HB1309 – In provisions concerning leased premises used in furtherance of a criminal offense, provides that a written lease shall contain language that the commission of any act by the lessee, occupant, household member of the lessee or occupant, or guest of the lessee or occupant that would constitute a felony or Class A misdemeanor shall give the owner or lessor the right to void the lease and recover possession of the leased premises. Provides that under specified circumstances, an owner or lessor may assign to the State’s Attorney of the county or the corporation counsel of the municipality in which the property is located (instead of the State’s Attorney) the right to bring a forcible entry and detainer action on behalf of the owner or lessor. Effective immediately.
HB1251 – Amends the Sex Offender Community Notification Law. Provides that if a sex offender resides in a multi-unit dwelling, the owner, local law enforcement agency having jurisdiction shall notify the residents of the multi-unit dwelling (rather than owner, landlord, or management of the multi-unit dwelling) shall notify residents of the multi-unit dwelling that sex offenders reside in the multi-unit dwelling. Provides that if a sex offender intends to reside in the multi-unit dwelling, notice shall be given before the sex offender moves into the multi-unit dwelling. Provides that it is the duty of the owner, landlord, or management of the multi-unit dwelling to periodically check the Statewide Sex Offender Database to determine if sex offenders reside within the multi-unit dwelling. Provides that an owner, landlord, or management of a multi-unit dwelling is immune from criminal or civil liability for an act or omission made in good faith in reliance on the information in the Statewide Sex Offender Database.
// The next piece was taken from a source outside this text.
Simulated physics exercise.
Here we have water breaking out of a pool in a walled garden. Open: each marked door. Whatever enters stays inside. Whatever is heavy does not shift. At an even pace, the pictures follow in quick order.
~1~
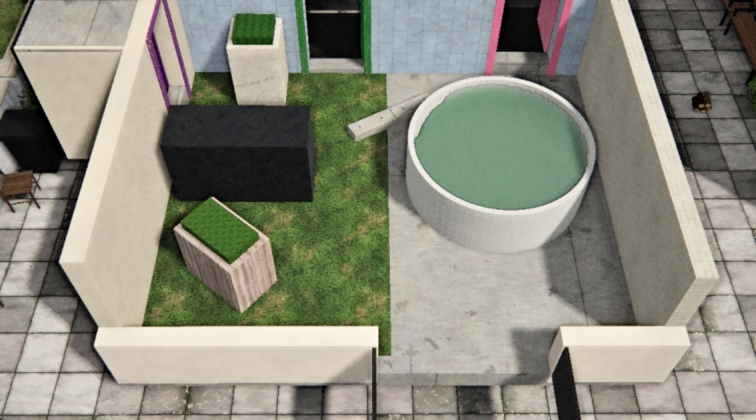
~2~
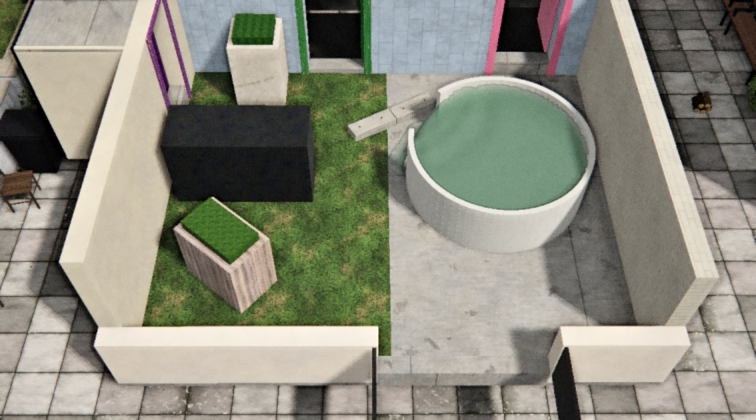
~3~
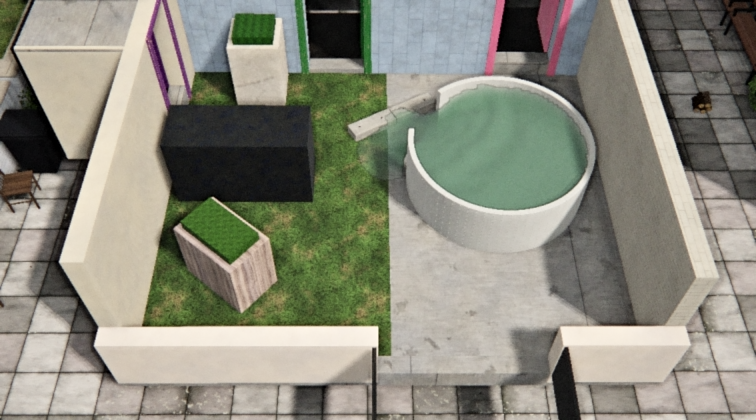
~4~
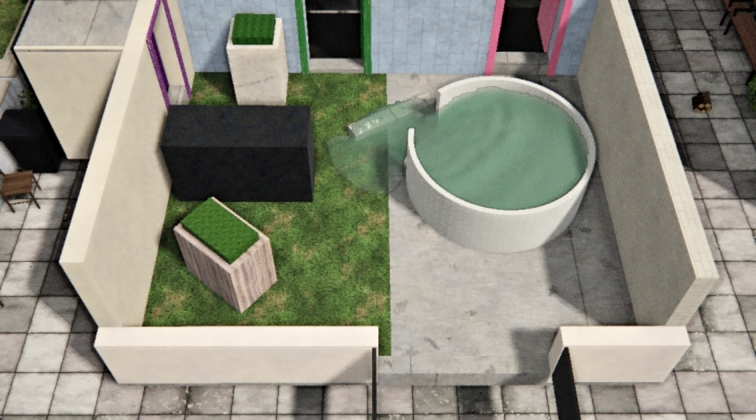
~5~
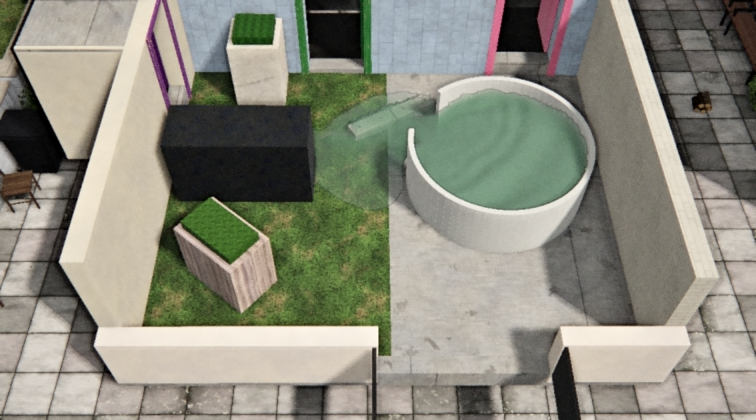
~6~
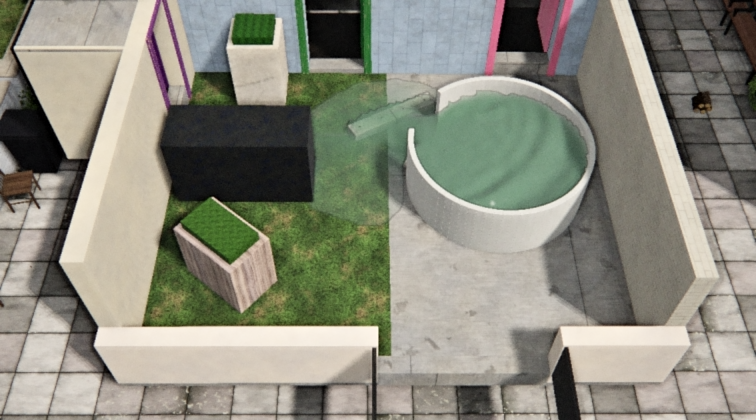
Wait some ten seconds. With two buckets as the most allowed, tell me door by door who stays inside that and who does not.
As I see it, the pink door receives no more than two buckets; the purple door receives no more than two buckets; the green door receives more than two buckets.
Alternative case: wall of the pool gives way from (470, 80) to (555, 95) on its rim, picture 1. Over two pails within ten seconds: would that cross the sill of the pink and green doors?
Looks like pink gets past it, and green gets past it too.
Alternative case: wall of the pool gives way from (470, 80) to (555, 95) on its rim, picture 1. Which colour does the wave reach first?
That's the pink one.
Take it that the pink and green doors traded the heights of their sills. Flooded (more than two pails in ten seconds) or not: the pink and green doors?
Results - pink door surpasses it, green door fails to reach it.
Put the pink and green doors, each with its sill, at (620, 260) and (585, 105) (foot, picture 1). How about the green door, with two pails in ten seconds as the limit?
Well, in that case the green tops the limit.
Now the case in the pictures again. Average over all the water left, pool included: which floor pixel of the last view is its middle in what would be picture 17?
Centre of mass: Roughly (431, 162).
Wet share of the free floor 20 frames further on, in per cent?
It should be close to 75 %.
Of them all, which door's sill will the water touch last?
Last in line is the purple one.
A moment on, water covers 35 % of the floor; the pink door wet at the sill, nothing in, the purple door not reached, the green door under two buckets in.
Next, water covers 45 % of the floor; the pink door wet at the sill, nothing in, the purple door wet at the sill, nothing in, the green door over two buckets in.
Then, water covers 75 % of the floor; the pink door wet at the sill, nothing in, the purple door wet at the sill, nothing in, the green door far over two buckets in.
Later, water covers 95 % of the floor; the pink door wet at the sill, nothing in, the purple door wet at the sill, nothing in, the green door far over two buckets in.
In the end, water covers 95 % of the floor; the pink door wet at the sill, nothing in, the purple door wet at the sill, nothing in, the green door far over two buckets in.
HB0141 -Creates the Tenants Radon Protection Act. Provides definitions and makes findings. Provides that before a lease is signed, a landlord shall provide to each tenant in a dwelling unit, on or below the third floor, any records or reports pertaining to radon concentrations within the dwelling unit that present a radon hazard. Provides that before a lease is signed, a landlord shall furnish each prospective tenant with an Illinois Emergency Management Agency radon guide for tenants, a prescribed form of disclosure of information on radon hazards, and any test results. Provides that a landlord has up to 30 days to obtain a radon test after receipt of a tenant’s notification of a test revealing radon. Provides that a measurement by a radon contractor is valid for 5 years. Provides that nothing implies an obligation on a landlord or a tenant to conduct any radon testing. Provides that this is a limitation on home rule powers. Contains other provisions. Effective January 1, 2012.
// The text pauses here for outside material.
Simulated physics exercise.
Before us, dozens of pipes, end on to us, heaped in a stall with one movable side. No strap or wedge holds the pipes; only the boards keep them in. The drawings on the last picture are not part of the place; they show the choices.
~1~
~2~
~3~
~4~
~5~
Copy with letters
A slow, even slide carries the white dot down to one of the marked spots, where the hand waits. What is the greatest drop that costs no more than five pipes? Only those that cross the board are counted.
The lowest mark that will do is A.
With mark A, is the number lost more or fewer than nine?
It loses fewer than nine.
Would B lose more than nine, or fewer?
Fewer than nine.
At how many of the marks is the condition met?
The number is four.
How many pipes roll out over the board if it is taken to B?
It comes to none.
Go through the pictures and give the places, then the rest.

HB1607 – Amends the Landlord and Tenant Act. When a prospective lessor receives a request from a prospective lessee to rent a residential property, the prospective lessor may charge that prospective lessee an application fee, subject to limitations concerning the cost of, receipt for, and return of the fee. Effective immediately.
HB1565 – Amends the Illinois Human Rights Act. Adds to the definition of a civil rights violation: a prohibition against a landlord inquiring about an arrest record or refusing to rent a unit because the prospective tenant has an arrest record. Provides that it is a civil rights violation for the owner or the agent of any housing accommodation to inquire whether a prospective tenant has an arrest record or to refuse to rent a unit because the prospective tenant has an arrest record. Provides that these 2 prohibitions shall not apply to an apartment rental in an apartment building with 4 units or less when one is occupied by the owner or to the rental of a room in a private home that is owner-occupied.
It’s not all bad news. There is one bill landlords should SUPPORT:
Support HB1209 – Provides that if an action is brought for possession of the residential premises of a tenant and the court finds that the tenant is more than 90 days in arrears on his or her rent, the court may order a stay of the enforcement of the judgment for no more than 10 days, or if the court finds that there is good cause for a longer stay, then the court may grant a stay in excess of 10 days, but in that event the court shall require that the tenant pay a pro rata amount of rent under terms established in the stay order.
All of these bills will be voted on TOMORROW.